How do you solve $\dfrac{2}{x} = \dfrac{7}{9}$?

Answer 1

Hint: In this question we have to solve the equation for$x$, the given equation is a linear equation as the degree of the highest exponent of $x$ is equal to 1. To solve the equation first open the brackets then take all $x$ terms to one side and all constants to the others side and solve for required $x$.
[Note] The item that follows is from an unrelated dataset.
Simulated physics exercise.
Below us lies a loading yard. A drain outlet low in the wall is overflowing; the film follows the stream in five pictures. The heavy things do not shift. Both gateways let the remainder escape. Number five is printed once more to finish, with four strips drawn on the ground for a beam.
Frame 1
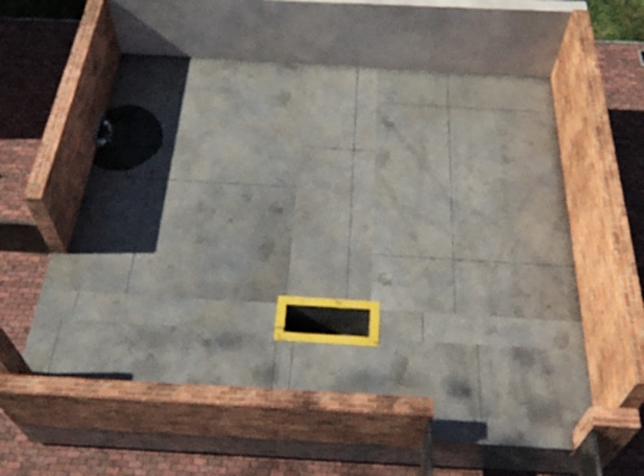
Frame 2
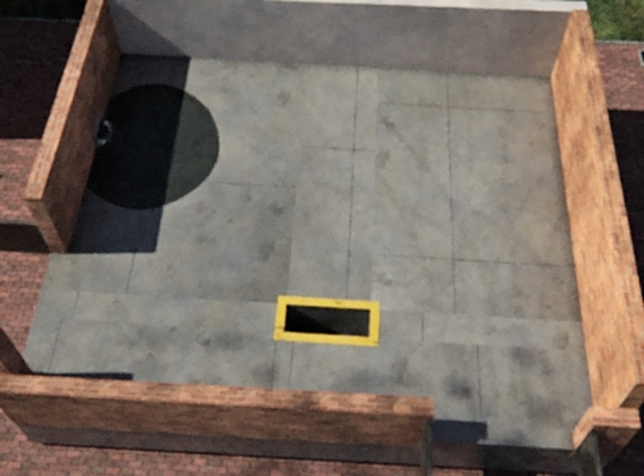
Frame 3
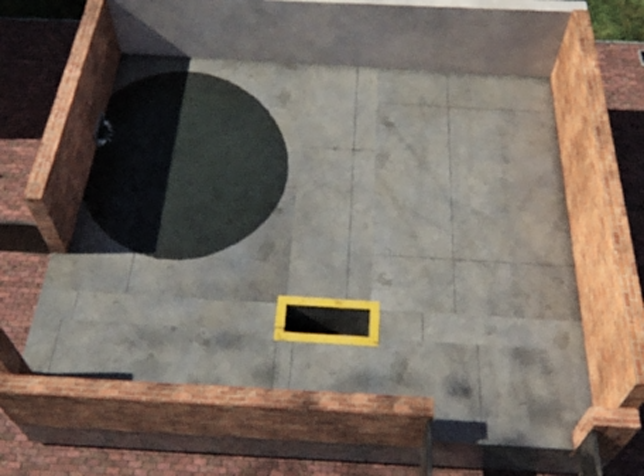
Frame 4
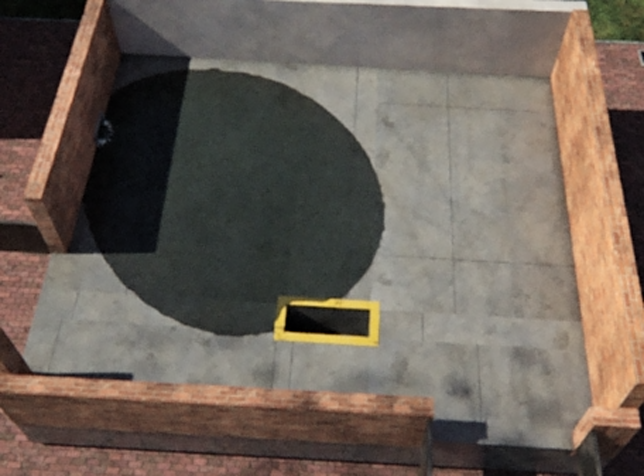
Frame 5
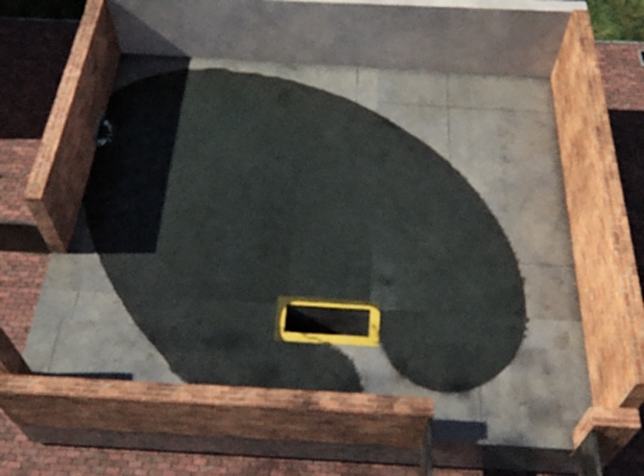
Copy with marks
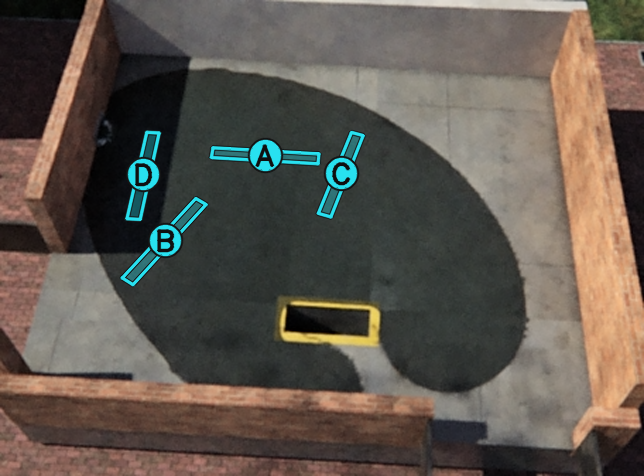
Dark water spreads from the upper left across the concrete yard and surrounds the yellow-edged pit.
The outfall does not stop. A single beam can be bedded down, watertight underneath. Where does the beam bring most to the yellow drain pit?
Use spot C.
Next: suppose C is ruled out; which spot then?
Here it is spot A.
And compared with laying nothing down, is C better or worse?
It is better.
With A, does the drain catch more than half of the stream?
No, it does not.
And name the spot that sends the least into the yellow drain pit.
D it is.
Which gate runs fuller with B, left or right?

Complete step by step answer:
Given equation is $\dfrac{2}{x} = \dfrac{7}{9}$, and we have to solve for$x$,
Now divide with 2 on both sides of the equation, we get,
$ \Rightarrow \dfrac{2}{x} \times \dfrac{1}{2} = \dfrac{7}{9} \times \dfrac{1}{2}$,
Now simplifying by eliminating the like terms, we get,
$ \Rightarrow \dfrac{1}{x} = \dfrac{7}{{18}}$,
Now cross multiplying we get,
$ \Rightarrow 18 = 7x$,
Now divide 7 on both sides of the equation we get,
$ \Rightarrow \dfrac{{18}}{7} = \dfrac{{7x}}{7}$,
Now simplifying we get,
$ \Rightarrow x = \dfrac{{18}}{7}$,
So the value of $x$ will be $\dfrac{{18}}{7}$, i.e., when we substitute the value of $x$ in the equation $\dfrac{2}{x} = \dfrac{7}{9}$, then right hand side of the equation will be equal to left hand side of the equation, we get,
$ \Rightarrow \dfrac{2}{x} = \dfrac{7}{9}$,
Now substitute $x = \dfrac{{18}}{7}$, we get,
$ \Rightarrow \dfrac{2}{{\dfrac{{18}}{7}}} = \dfrac{7}{9}$,
Now taking denominator of the denominator to the numerator we get,
$ \Rightarrow \dfrac{{2 \times 7}}{{18}} = \dfrac{7}{9}$ ,
Further simplifying we get,
$ \Rightarrow \dfrac{7}{9} = \dfrac{7}{9}$,
Therefore here R.H.S=L.H.S.

So, the value of $x$ is $\dfrac{{18}}{7}$

Note: A linear equation is an equation of a straight line having a maximum of one variable. The degree of the variable will be equal to 1. To solve any equation in one variable, pit all the variable terms on the left hand side and all the numerical values on the right hand side to make the calculation solved easily.